Record Turnout Already Among Black Voters in Georgia

Though some observers have concluded that President Obama’s supporters are lacking in enthusiasm compared to 2008, voting numbers coming out of Georgia starkly dispute that conclusion: more than 250,000 black voters in Georgia have already cast ballots—the highest participation rate ever recorded by the secretary of state’s office.

State elections officials report that 780,545 Georgians had already voted in the presidential contest as of Friday and 33 percent were black. In 2008, African Americans represented just 30 percent of the full electorate in Georgia, which was a historic high. If the percentage holds this year, it will be recorded as the single largest black voter turnout event in state history.

This would bode extremely well for President Obama across the country, indicating that there’s been no diminution in enthusiasm for Obama among his supporters—and in fact there might have been an increase.

The 780,545 early voters this time is far lower than the 2 million voters who had already cast early ballots in 2008, but a rise in the black voting percentage is good news for the president. It might also indicate that the concerns about how the change in voter ID laws would affect African Americans may not be justified.

A study by researchers at the University of Chicago and Washington University in St. Louis had warned that as many as 73,000 black Georgians under age 30 may be barred from the ballot box next month because of voter ID laws. But the turnout by black voters in this election might provide Republicans with evidence that the new laws didn’t stifle black turnout—though if the result is a win for Obama, the Republicans may be in no mood to do much crowing about the finding.

But across the country, there are many different measures being used to reduce turnout.

In Arizona, for example, a voters’ guide written in Spanish published the wrong date for Election Day. In Oneida County, N.Y., the president’s name was misspelled on the ballot. In Virginia, a man was arrested and charged in connection with the dumping of a stack of Democratic voter registration forms in a trash bin behind a local store in Harrisonburg.

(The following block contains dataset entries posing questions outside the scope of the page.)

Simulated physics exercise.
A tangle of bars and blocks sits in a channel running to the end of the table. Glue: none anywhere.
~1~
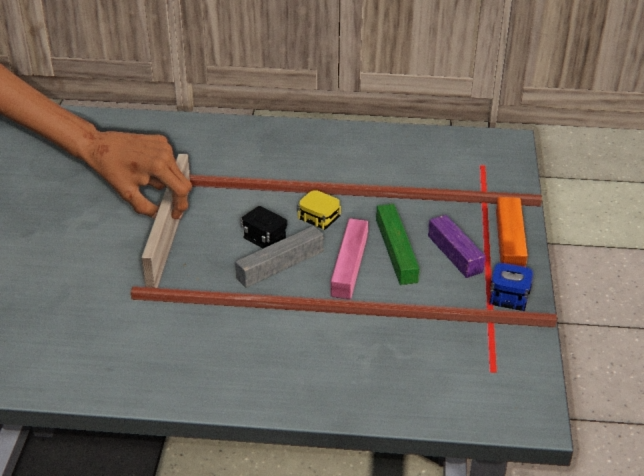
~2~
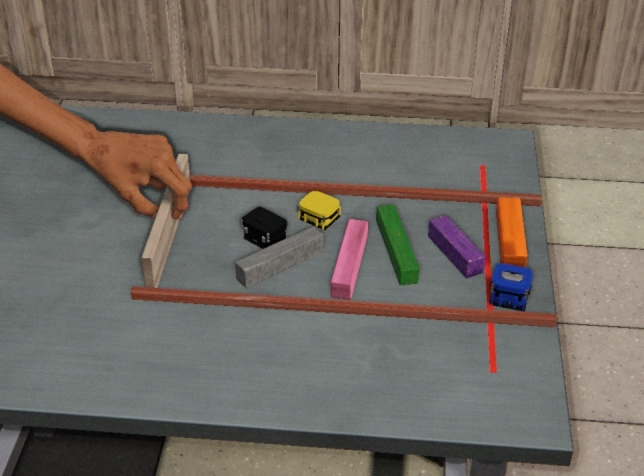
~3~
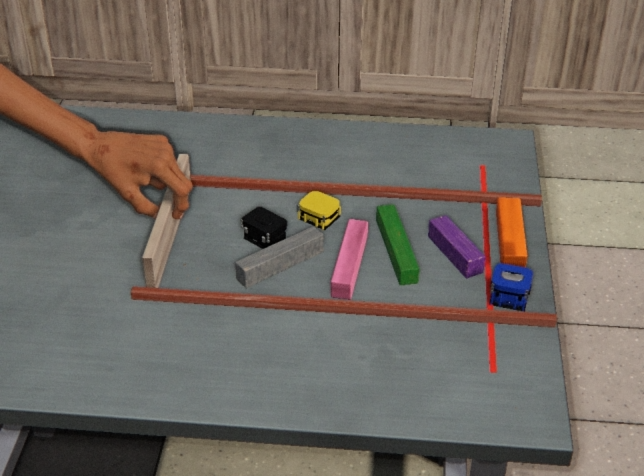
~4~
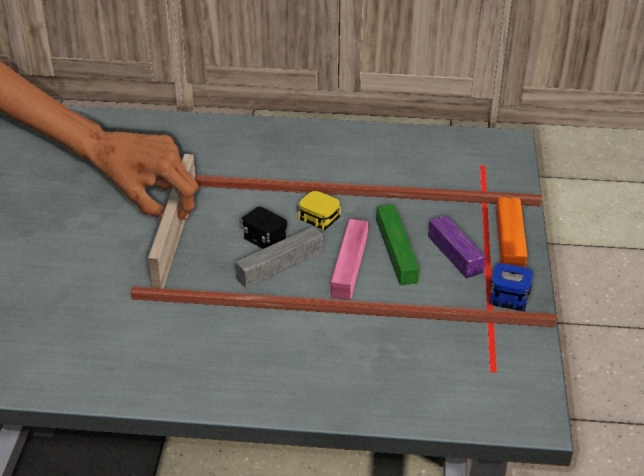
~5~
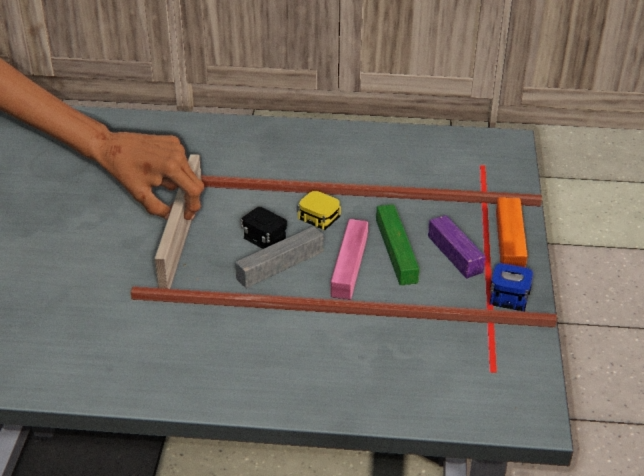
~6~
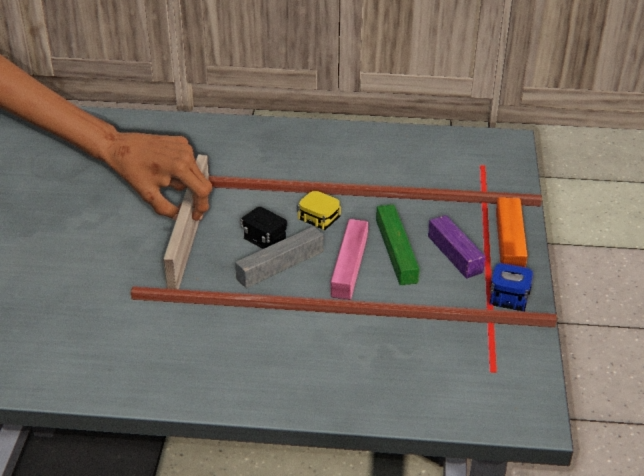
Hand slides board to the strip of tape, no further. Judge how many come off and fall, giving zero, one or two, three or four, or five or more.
Count: Three or four.
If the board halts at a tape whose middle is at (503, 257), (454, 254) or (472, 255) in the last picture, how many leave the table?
Tallies in the order given: 4, 1, 2.
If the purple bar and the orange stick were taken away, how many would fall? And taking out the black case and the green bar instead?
2 in the first case and 1 in the second.
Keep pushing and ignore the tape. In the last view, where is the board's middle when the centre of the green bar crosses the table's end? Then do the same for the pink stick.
The middle is at (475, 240) when it's the green bar, and at (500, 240) when it's the pink stick.
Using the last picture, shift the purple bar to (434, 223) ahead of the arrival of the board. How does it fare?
From that start it falls away.
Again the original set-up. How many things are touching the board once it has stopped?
Count: 3.
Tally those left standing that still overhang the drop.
Things overhanging at the end: 1.
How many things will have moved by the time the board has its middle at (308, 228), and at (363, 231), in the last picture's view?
At the first place 5, at the second 6.
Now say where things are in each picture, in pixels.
Orange stick (511, 233); blue case (511, 286); purple bar (456, 246); board (168, 219); tape (487, 256), in the first frame.
Blue case (511, 287); black case (265, 230), in the second frame.
Purple bar (456, 246); green bar (397, 243), in the third frame.
Orange stick (511, 234); board (174, 220), in the fourth frame.
Blue case (511, 287); grey bar (280, 257), in the fifth frame.
Orange stick (511, 234); blue case (511, 287); purple bar (456, 246); board (188, 221); tape (487, 256), in the sixth frame.
A little later, none off yet; orange stick at rest near (511, 234); blue case at rest near (511, 287); purple bar at rest near (456, 246).
When it is over, the number that fall off is three or four; down, green bar, purple bar, blue case and orange stick.
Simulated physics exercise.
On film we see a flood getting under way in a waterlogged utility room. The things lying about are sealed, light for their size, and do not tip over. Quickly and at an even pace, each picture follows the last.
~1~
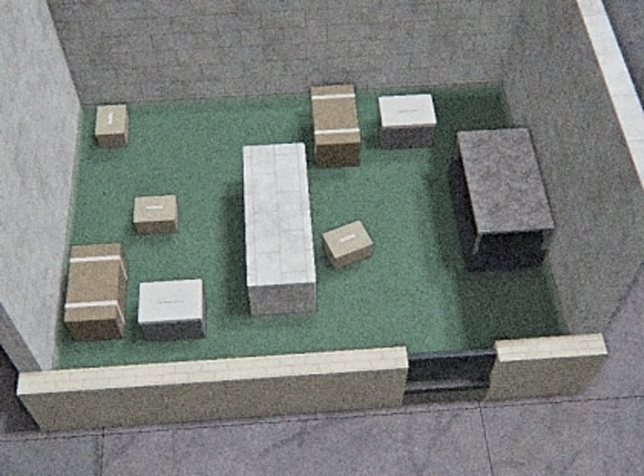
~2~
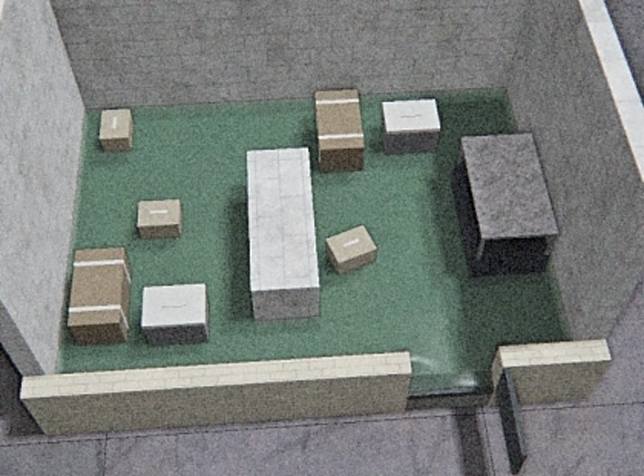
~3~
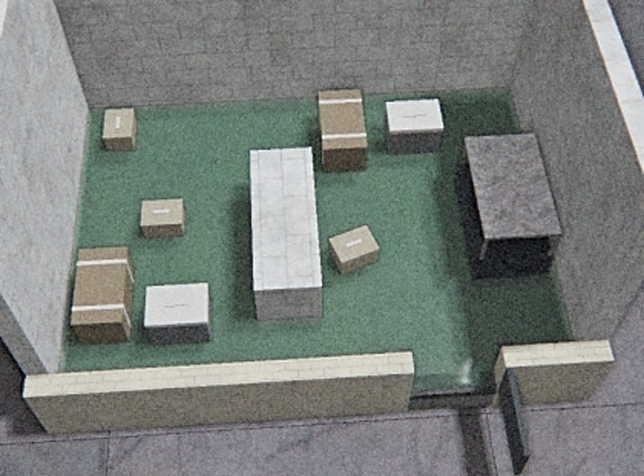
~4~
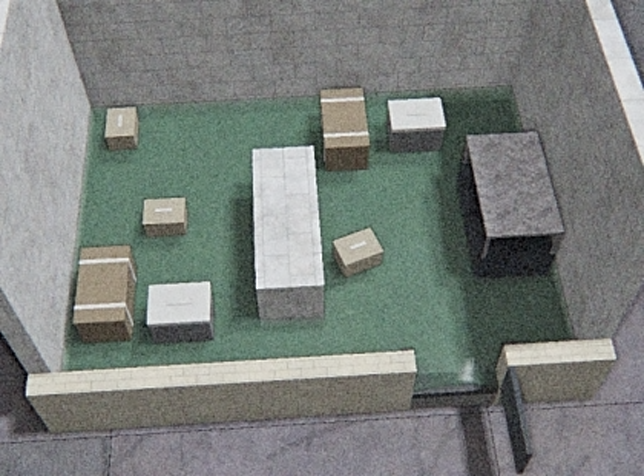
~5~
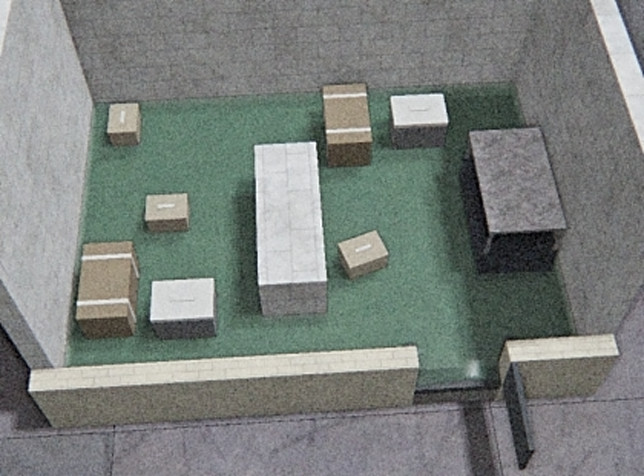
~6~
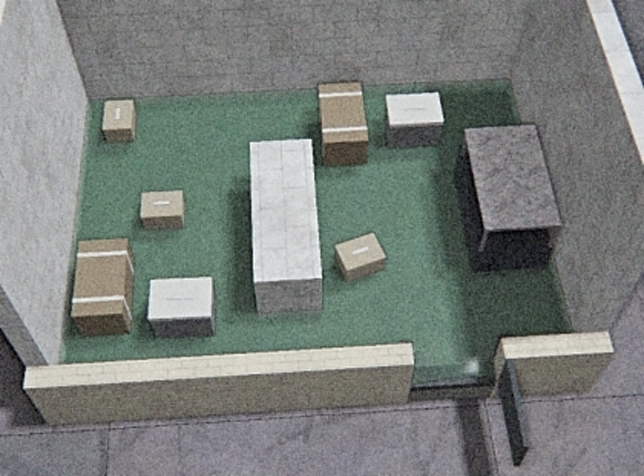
Dark door swinging outward from the gap in a low front wall, boxes staying nearly still on the room's green floor.
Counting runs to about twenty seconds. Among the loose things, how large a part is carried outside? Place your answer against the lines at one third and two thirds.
It sits between the two lines.
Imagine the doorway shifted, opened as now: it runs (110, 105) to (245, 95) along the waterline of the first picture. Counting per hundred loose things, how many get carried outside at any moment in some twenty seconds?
I'd guess around 100 percent.
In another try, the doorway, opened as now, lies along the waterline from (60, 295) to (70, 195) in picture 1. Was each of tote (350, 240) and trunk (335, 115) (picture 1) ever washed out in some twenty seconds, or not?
In that order: Stays, out.
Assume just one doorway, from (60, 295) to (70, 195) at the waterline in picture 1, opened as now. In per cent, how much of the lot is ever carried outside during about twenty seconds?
90 per cent.
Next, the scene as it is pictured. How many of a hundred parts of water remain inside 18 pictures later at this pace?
By my count, 74 per cent.
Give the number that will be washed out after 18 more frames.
1 of them.
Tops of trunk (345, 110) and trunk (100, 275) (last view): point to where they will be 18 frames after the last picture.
Approximately (384, 210) for one, (120, 291) for the other.
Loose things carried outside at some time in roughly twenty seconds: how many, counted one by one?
Total: 3.
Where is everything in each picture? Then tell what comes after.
The first picture shows a tote at (348, 239), afloat; a chest at (170, 300) floats; 0 of 7 have shifted.
The second picture shows a tote at (351, 244) floats; a chest at (174, 305), afloat; 0 of 7 have shifted.
The third picture shows a tote at (354, 244), afloat; a chest at (177, 304) floats; 0 of 7 have shifted.
The fourth picture shows a tote at (358, 246) floats, close to its start; a chest at (179, 303) floats; 0 of 7 have shifted.
The fifth picture shows a tote at (363, 249), afloat, close to its start; a chest at (182, 299), afloat; 1 of 7 have shifted.
The sixth picture shows a tote at (360, 251), afloat, close to its start; a chest at (180, 298) floats, close to its start; 1 of 7 have shifted.
A moment on, 0 of 7 are out; 7 afloat.
Next, 1 of 7 are out; 6 afloat.
Later, 2 of 7 are out; 5 afloat.
In the end, 3 of 7 are out; 4 afloat.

In Florida, some voters have received phony letters telling them they are ineligible to vote, while other voters received telephone calls telling them they did not have to leave their homes but could vote by phone on the spot.

Meanwhile, ballots in Cuyahoga County, Ohio, which includes the city of Cleveland, voters complained that GOP nominee Mitt Romney’s name was at the top of the ballot, but President Obama’s name was listed at the bottom, following a long list of minor party candidates.

While some of these problems may not have been intended to intimidate voters, if people feel that they were, it could still discourage them from exercising their right to vote.